Museums Victoria clothing and textiles collection manager Hannah Perkins with Bernice Kopple’s costume bras and a chiffon skirt. Credit: Justin McManus.

Carolyn Webb, Museum’s clothing collection is ready for its close-up, The Age, 15 November 2021

They’re not just pieces of cloth — many items, big or small, in Museums Victoria’s clothing and textile collection have a story to them, even performer Bernice Kopple’s little red feather and lurex bra.

Ms Kopple was a showgirl, snake dancer and zookeeper. After she died in 2011, her friends donated to the museum photos, theatre programs and newspaper clippings from her full, creative life.

The friends mentioned that they’d just dropped her costumes at an op shop. “They didn’t think we’d be interested,” said the museum’s clothing and textiles collection manager, Hannah Perkins.

Bernice Kopple’s feather and lurex show bra. Credit: Justin McManus.

A quick-thinking museum curator asked the friends to retrieve the costumes, including the feather bra, which are now in the museum’s permanent collection.

The items, including harem pants, chiffon skirts, a snake-charming basket and homemade costume bikinis, help tell a glittering migrant success story.

Ms Kopple migrated to Australia from Scotland in 1950, aged 19, and became a model, Tivoli showgirl, a dancer with live snakes and a zookeeper.

In later years, she travelled with her dog and caravan, performing and working as a cook and jillaroo in the outback.

Ms Kopple’s costumes are among about 10,000 clothing items the museum has amassed in more than 100 years.

Museums Victoria clothing and textiles collection manager Hannah Perkins with a 19th century purple wedding dress and other items from the collection. Credit: Justin McManus.
Snake handler and showgirl Bernice Kopple in 1953. Credit: Museums Victoria.

On Wednesday, as part of Melbourne Fashion Week, there will be a rare, virtual tour of selected items in Museums Victoria’s clothing and textile collection, which is kept in a suburban storage facility.

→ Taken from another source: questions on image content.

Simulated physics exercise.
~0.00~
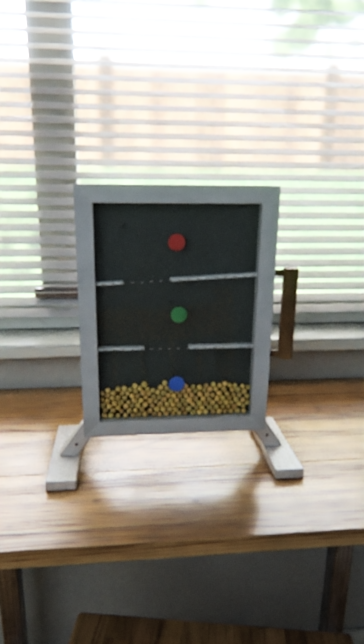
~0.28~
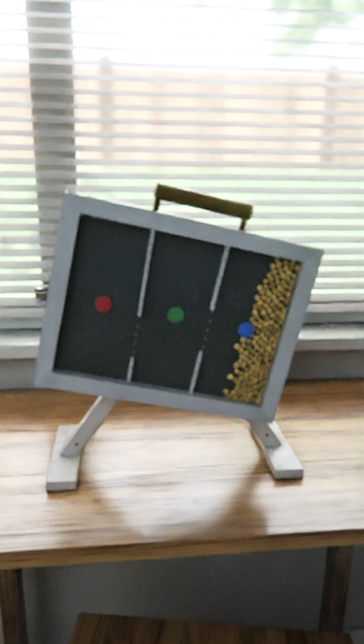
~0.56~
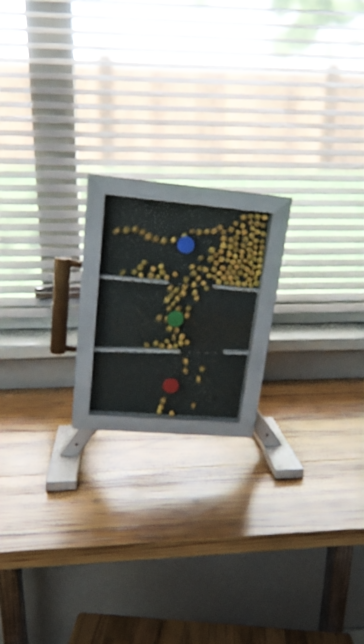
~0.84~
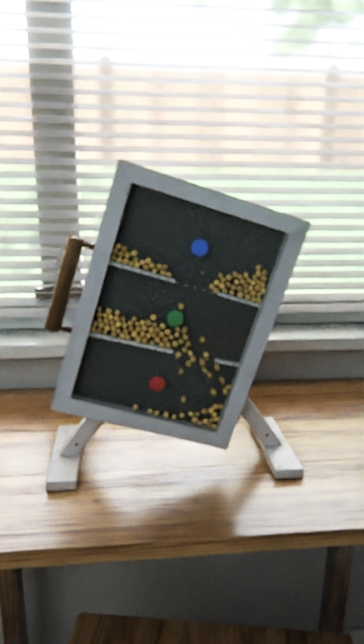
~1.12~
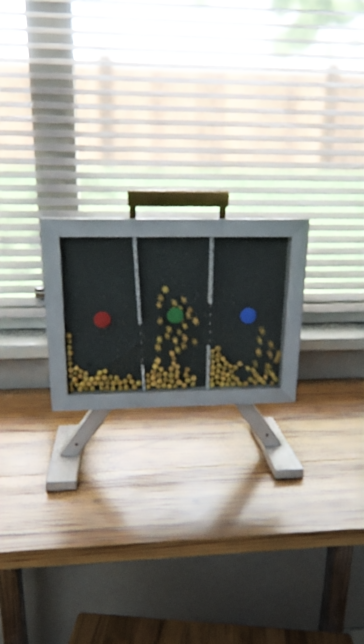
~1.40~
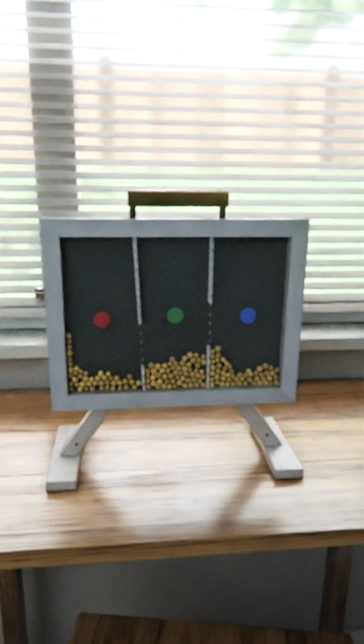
In the video, a framed, clear-fronted case of yellowish chickpeas turns anticlockwise on a wooden surface until nearly upside down, spilling them through gaps past blue, green and red dots, then swings back onto its side, where they settle in low piles across all three chambers.
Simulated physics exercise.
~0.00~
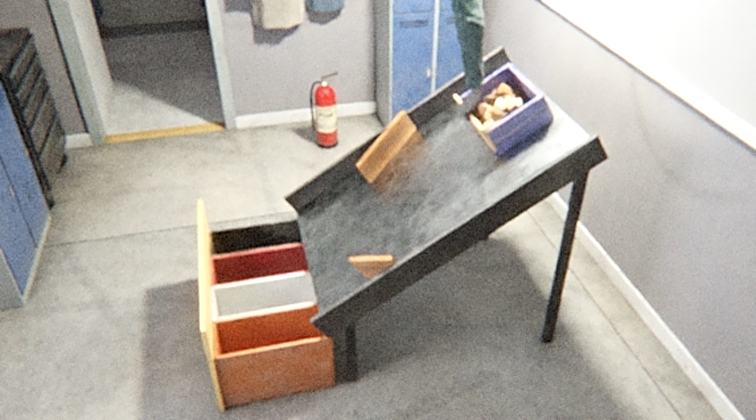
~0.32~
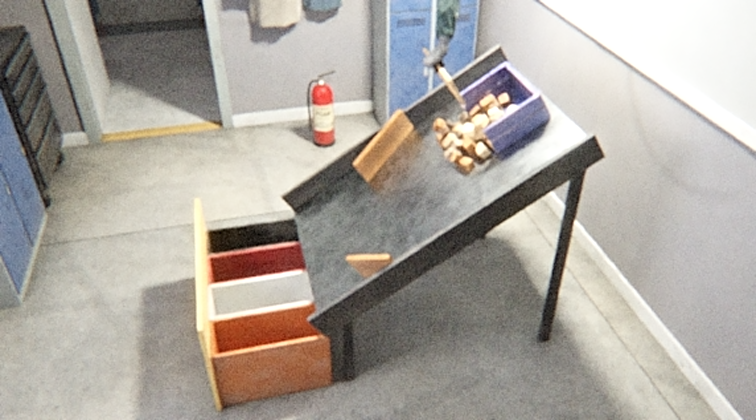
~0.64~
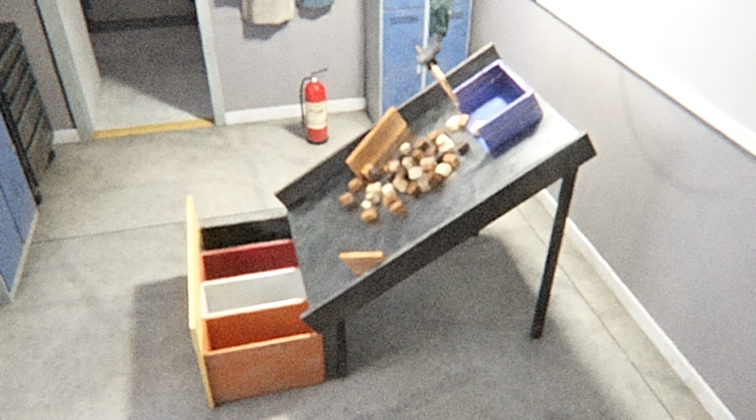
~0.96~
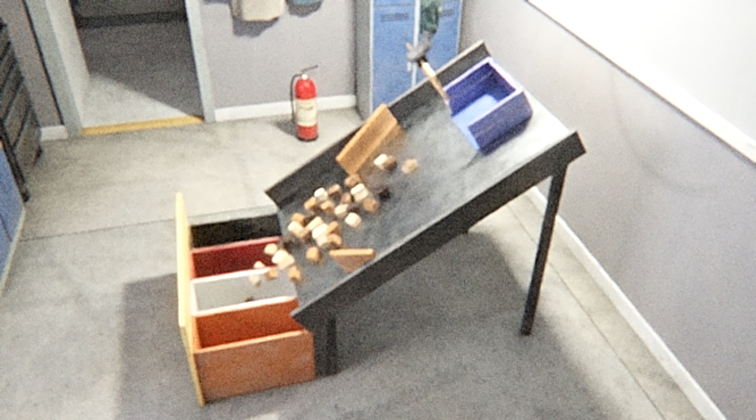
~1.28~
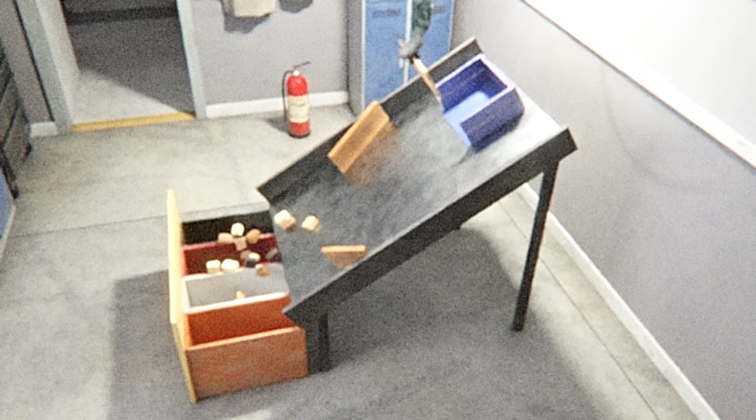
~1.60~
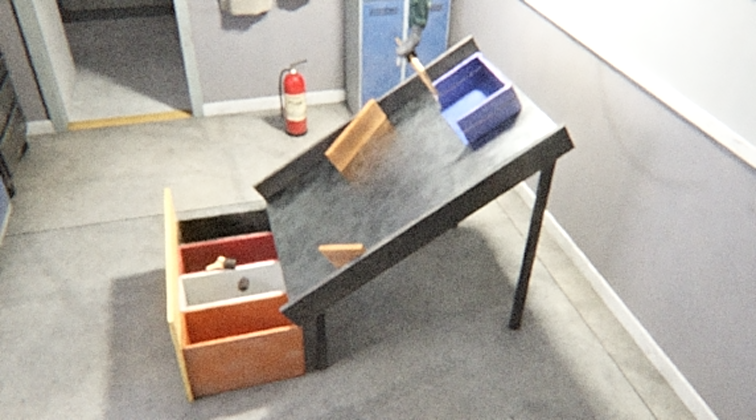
In a plain room with a fire extinguisher by the wall, a gate lifted from a blue pen atop a dark sloping table, and wooden blocks tumbled down past two angled boards, dropping mostly into the red and white containers and leaving the slope bare.
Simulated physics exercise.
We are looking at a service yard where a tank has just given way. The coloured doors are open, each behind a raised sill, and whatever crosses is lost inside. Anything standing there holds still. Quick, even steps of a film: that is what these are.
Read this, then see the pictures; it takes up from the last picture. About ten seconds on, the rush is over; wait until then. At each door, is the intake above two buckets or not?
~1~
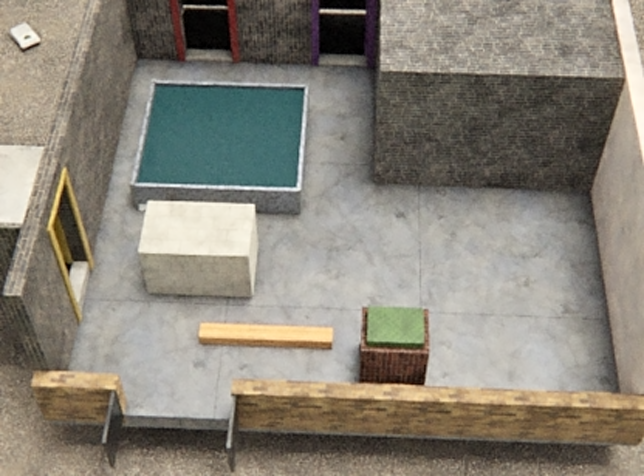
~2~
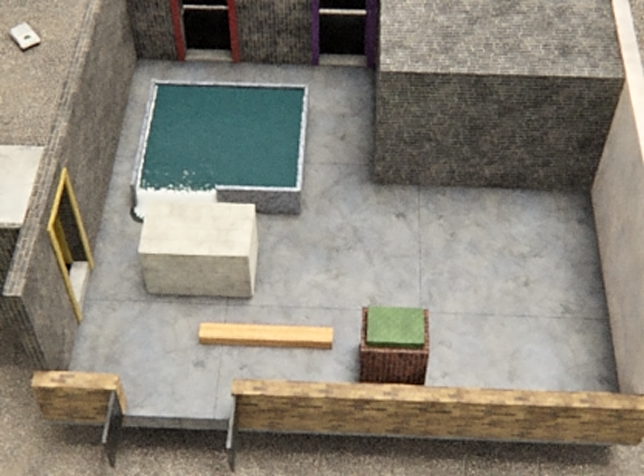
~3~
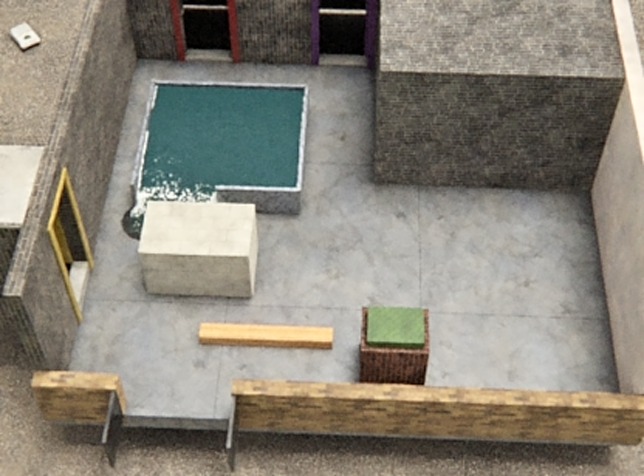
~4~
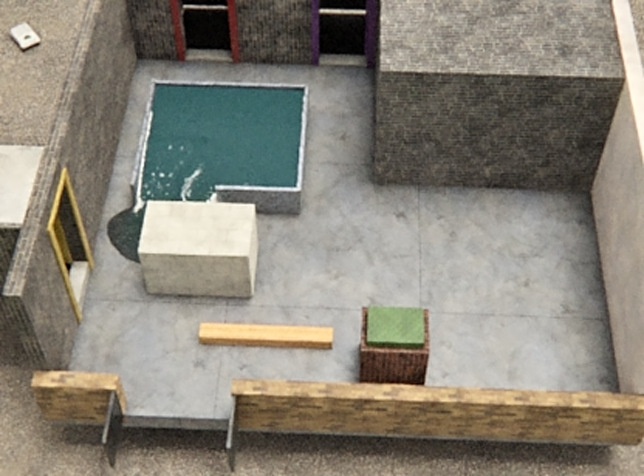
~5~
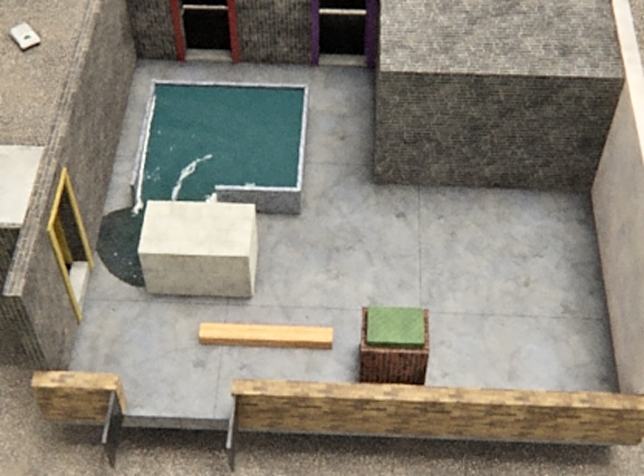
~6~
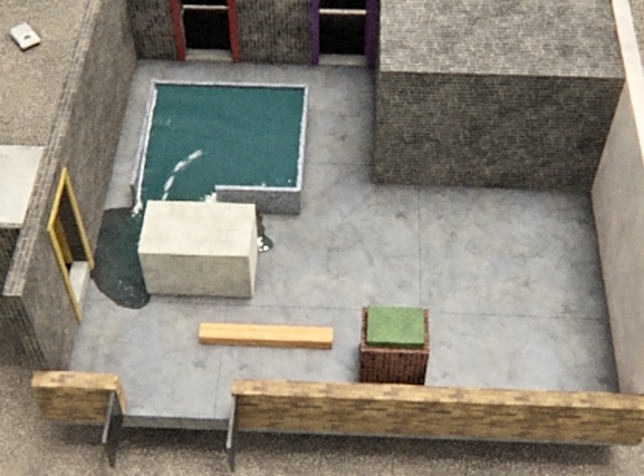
One by one: The red door is going to stay within two buckets; the yellow door is going to stay within two buckets; the purple door is going to stay within two buckets.
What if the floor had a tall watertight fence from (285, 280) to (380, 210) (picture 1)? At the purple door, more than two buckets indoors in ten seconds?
Result - purple door overshoots.
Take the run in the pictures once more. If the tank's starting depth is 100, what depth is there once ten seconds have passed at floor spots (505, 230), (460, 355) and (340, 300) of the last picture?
In that order: 12, 10 and 4 per cent.
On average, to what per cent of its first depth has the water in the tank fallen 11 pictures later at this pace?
That comes to some 68 per cent.
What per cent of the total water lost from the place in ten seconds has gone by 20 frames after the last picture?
That comes to 20 per cent, as I work it out.
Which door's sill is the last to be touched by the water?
My answer is the one in purple.
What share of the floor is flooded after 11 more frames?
I reckon around 25 %.
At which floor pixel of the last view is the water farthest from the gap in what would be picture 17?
The farthest point of the front sits at (430, 244).
A moment on, water covers 15 % of the floor; the red door not reached, the yellow door wet at the sill, nothing in, the purple door not reached.
Next, water covers 25 % of the floor; the red door not reached, the yellow door wet at the sill, nothing in, the purple door not reached.
Then, water covers 50 % of the floor; the red door not reached, the yellow door wet at the sill, nothing in, the purple door not reached.
Later, water covers 80 % of the floor; the red door wet at the sill, nothing in, the yellow door wet at the sill, nothing in, the purple door not reached.
In the end, water covers 95 % of the floor; the red door wet at the sill, nothing in, the yellow door wet at the sill, nothing in, the purple door wet at the sill, nothing in.
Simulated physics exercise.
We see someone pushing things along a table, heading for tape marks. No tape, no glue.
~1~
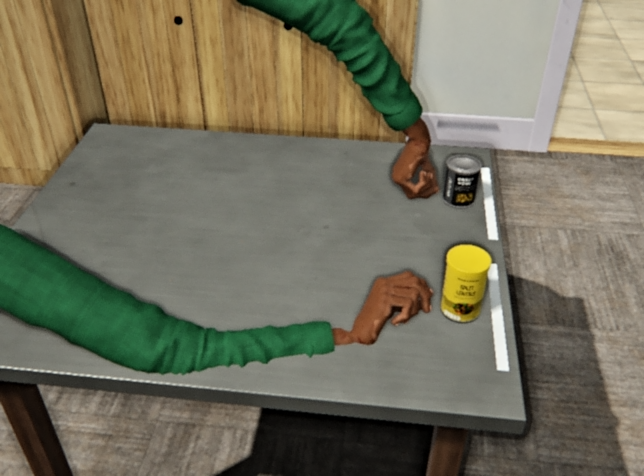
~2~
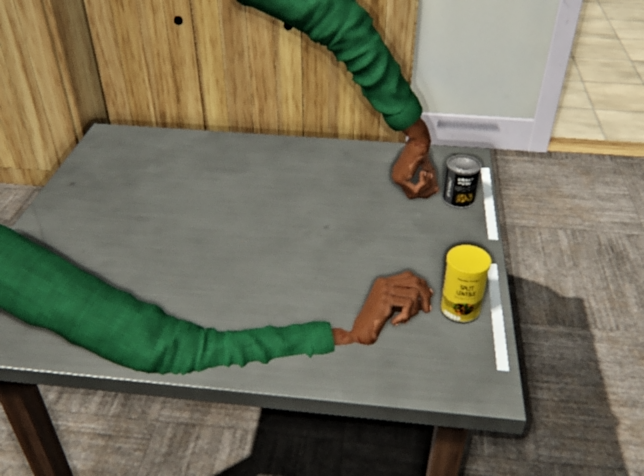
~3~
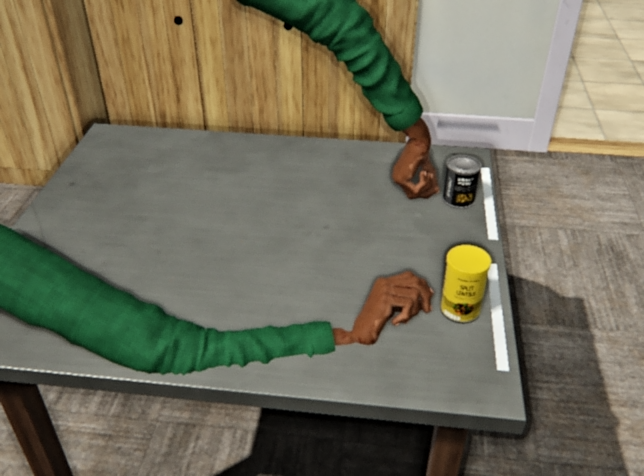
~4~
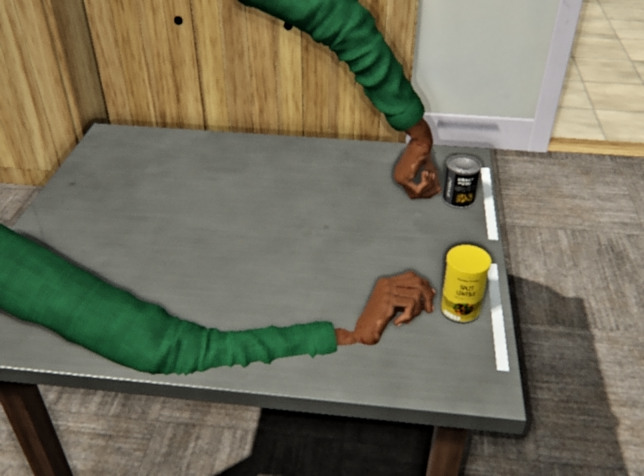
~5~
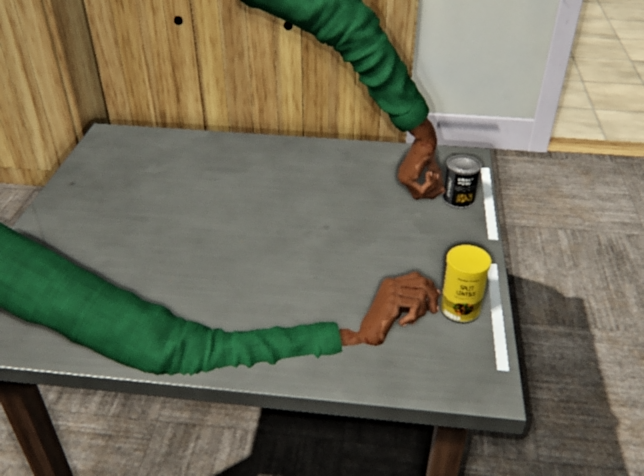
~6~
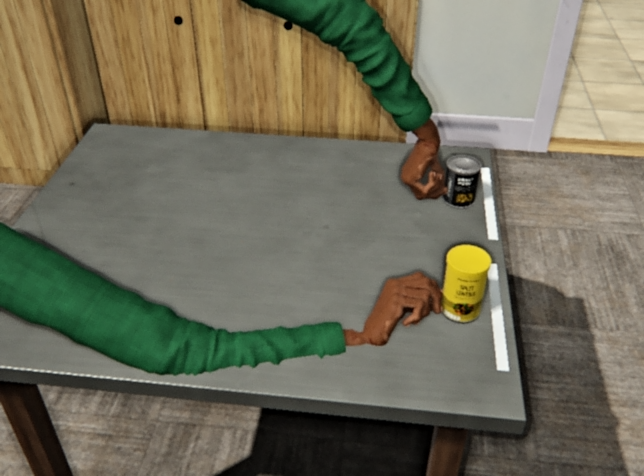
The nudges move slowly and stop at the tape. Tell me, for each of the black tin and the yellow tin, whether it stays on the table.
Result: The black tin does not stay, the yellow tin does not stay.
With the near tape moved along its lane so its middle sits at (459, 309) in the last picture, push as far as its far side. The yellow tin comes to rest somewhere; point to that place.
At rest at (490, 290).
Then, 1.24 s later than the last frame, black tin tilted by 60° near (530, 234); yellow tin tilted by 49° near (550, 309).
When it is over, the black tin goes over the edge; the yellow tin goes over the edge.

Ms Perkins said most items come from public donations. Those accepted tend to tell a story about a person or an era — a tale of who wore them and when.

Ms Perkins said Ms Kopple’s career was atypical for a woman in the 1950s in Australia.

“Women were expected to marry, have kids and lead domestic lives but she was still performing, modelling, travelling and working independently until her old age,” she said.

“Bernice made all her own costumes so they bring her story to life, into three dimensions.”

Among other items in the collection is a purple silk dress worn by South Australian bride Amelia Simon when she married Charles Klopper in 1878.

Ms Perkins said it reflected a trend for newly affordable synthetic purple dye. Earlier in the 19th century, purple dye had been derived from snail shells and was expensive.

It’s not well known that the museum has an underwear collection comprising hundreds of items.

Bernice Kopple with her pet pooches in the 1970s. Credit: Museums Victoria.

Some of them are from manufacturers and retailers, such as the girdles, stockings and brassieres acquired from the Steinberg Drapery, operated by a Jewish immigrant family in Carlton from the 1930s to 1980s.

Clothes in the collection are not necessarily in original condition. One 1960s Prue Acton-designed mini-dress had its collar raised and hem lowered by the wearer’s mother to make it more modest.

The virtual tour of the Clothing and Textiles Collection at Museums Victoria will take place via Zoom on Wednesday, November 17, from 6pm to 7.15pm. The virtual tour is pre-recorded and there will also be a live Q&A with museum experts.